La revolución devora a sus nietos
El efecto bumerán sufrido por la “primavera egipcia”, ahora volcado contra los alevines de aquella revolución, anticipa en cabeza ajena lo que espera a las revueltas populares que irresponsablemente cohabitan con las fuerzas políticas que cuando estaban en el poder formaron parte decidida del problema: un viaje a ninguna parte.
No han pasado ni seis meses desde el golpe de Estado militar en Egipto, que derrocó al primer presidente legítimo de su historia, y ya esa revolución está devorando a sus hijos. Después de haber diezmado a los partidarios de Morsi, en su mayoría simpatizantes o votantes del Partido Libertad y Justicia (PJyL), opción política con que los Hermanos Musulmanes asumían las reglas de la democracia occidental, el furor de la dictadura se dirige ahora hacia aquellos laicos que cuestionan sus métodos despóticos. Jóvenes en su mayoría pertenecientes a los movimientos sociales que impulsaron la “primavera árabe” con epicentro en la Plaza Tahrir.

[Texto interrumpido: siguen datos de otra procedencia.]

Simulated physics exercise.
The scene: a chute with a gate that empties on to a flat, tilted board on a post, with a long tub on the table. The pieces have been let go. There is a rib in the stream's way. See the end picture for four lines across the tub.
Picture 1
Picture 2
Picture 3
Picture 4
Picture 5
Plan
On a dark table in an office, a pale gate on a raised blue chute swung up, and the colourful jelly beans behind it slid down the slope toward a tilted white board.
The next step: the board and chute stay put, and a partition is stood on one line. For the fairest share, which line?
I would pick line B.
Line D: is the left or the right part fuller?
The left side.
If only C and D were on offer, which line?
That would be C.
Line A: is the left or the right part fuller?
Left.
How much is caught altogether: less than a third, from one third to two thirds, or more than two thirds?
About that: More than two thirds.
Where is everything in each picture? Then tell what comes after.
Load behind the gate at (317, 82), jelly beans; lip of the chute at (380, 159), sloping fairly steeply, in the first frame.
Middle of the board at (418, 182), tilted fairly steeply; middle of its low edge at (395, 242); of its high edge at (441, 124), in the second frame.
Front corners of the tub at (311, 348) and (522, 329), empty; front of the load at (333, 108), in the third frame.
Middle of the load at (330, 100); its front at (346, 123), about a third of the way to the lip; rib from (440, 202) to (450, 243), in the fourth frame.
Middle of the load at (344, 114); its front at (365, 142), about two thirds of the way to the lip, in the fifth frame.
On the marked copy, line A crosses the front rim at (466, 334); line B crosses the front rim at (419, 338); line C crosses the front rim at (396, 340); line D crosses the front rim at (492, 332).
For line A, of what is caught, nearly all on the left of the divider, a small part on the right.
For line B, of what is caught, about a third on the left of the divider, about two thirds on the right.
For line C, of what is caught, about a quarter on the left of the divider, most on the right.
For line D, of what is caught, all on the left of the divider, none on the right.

Otra vez se cumple la advertencia del poema “Ellos vinieron” (“Primero vinieron a buscar a los comunistas y no dije nada porque yo no era comunista) del alemán Emil Martin Niemöller , aunque erróneamente atribuido a Bertolt Brecht. El apoyo de muchos al golpe militar, desde los salafistas del Partido al-Nour hasta representantes del colectivo civil Tamarod pasando por el Partido Comunista, y su silencio cómplice cuando los generales arrasaron los campamentos de los disidentes y aceptaron la legislación de excepción que perseguía a su brazo político, ha terminado pasándoles factura.
Ahora las víctimas de una soldadesca que tenía como una de sus misiones la de realizar “test de virginidad” a las mujeres ya no son solo los seguidores del depuesto Morsi (aún hoy secuestrado por los militares con la connivencia de las cancillerías de la democrática Unión Europea y la Casa Blanca) ni de los Hermanos Musulmanes. Tras el último atropello perpetrado por el poder castrense, condenando a 11 años de cárcel a 14 jóvenes, en su mayor parte menores de edad, por manifestarse con globos cortando el tráfico, la represión ha alcanzado de lleno al Movimiento 6 de Abril, el grupo que lideró las protestas contra Mubarak.
En la crónica de su corresponsal en El Cairo que publicaba EL País, uno de los medios que vio con simpatía el alzamiento militar, se informaba de la detención del activista Alaa Abdelfattá acusado de “haber convocado una manifestación ilegal el pasado martes frente al Parlamento y de haber incitado a los asistentes a la violencia”. Y añadía que la ley de seguridad ciudadana supuestamente vulnerada contempla “la potestad que otorga al Ministerio del Interior de prohibir cualquier concentración pública, de usar pistolas de balines para dispersar a los manifestantes y la inclusión de elevadas sanciones económicas y penas de cárcel para aquellos que violen la ley”. ¿Les suena?
¿Copia el gobierno español la hoja de ruta de los golpistas carniceros de Al Sisi? Sería un auténtico despropósito establecer similitudes entre ambos regímenes, por mucho que sin duda existan coincidencias entre sus legislaciones en materia de orden público. Pero de la misma forma cometeríamos una ingenuidad si no advirtiéramos que en países estratégicos en el tablero global, como España y Egipto, las resistencias a procesos populares contra el statu quo resultan mucho más serias que en otros, como Islandia, donde sus efectos centrifugadores son infinitamente más limitados. La prueba está en que la rebelión ciudadana que prendió en el país nórdico se saldó con un proceso democrático que llevó al banquillo a los banqueros del saqueo financiero y facilitó la apertura de una etapa constituyente. Por el contrario, en Egipto el “Estado profundó” instó una reversión manu militari contra el gobierno salido de las urnas que incluso contaminó a partidos de izquierda y grupos protagonistas de la primavera árabe.
Esos dos ejemplos deberían servir para conjurar en España cualquier intento de volver la rebelión ciudadana a la casilla de salida. Como pretende a lo bestia ese nuevo arsenal de leyes represivas del gobierno del PP que vuelven a demostrar la legitimidad de las protestas y la venalidad del régimen. O, en un tono menos agresivo, las llamadas a la unidad que surgen de púlpitos políticos que acaban de renovar su juramento de lealtad al statu quo. Y aunque no hay nada escrito, ambas experiencias parecen confirmar que el mayor peligro estriba en dejar la iniciativa a quienes antes estuvieron del lado del problema y ahora quieren convencernos de que son perfectamente capaces de soplar y sorber al mismo tiempo.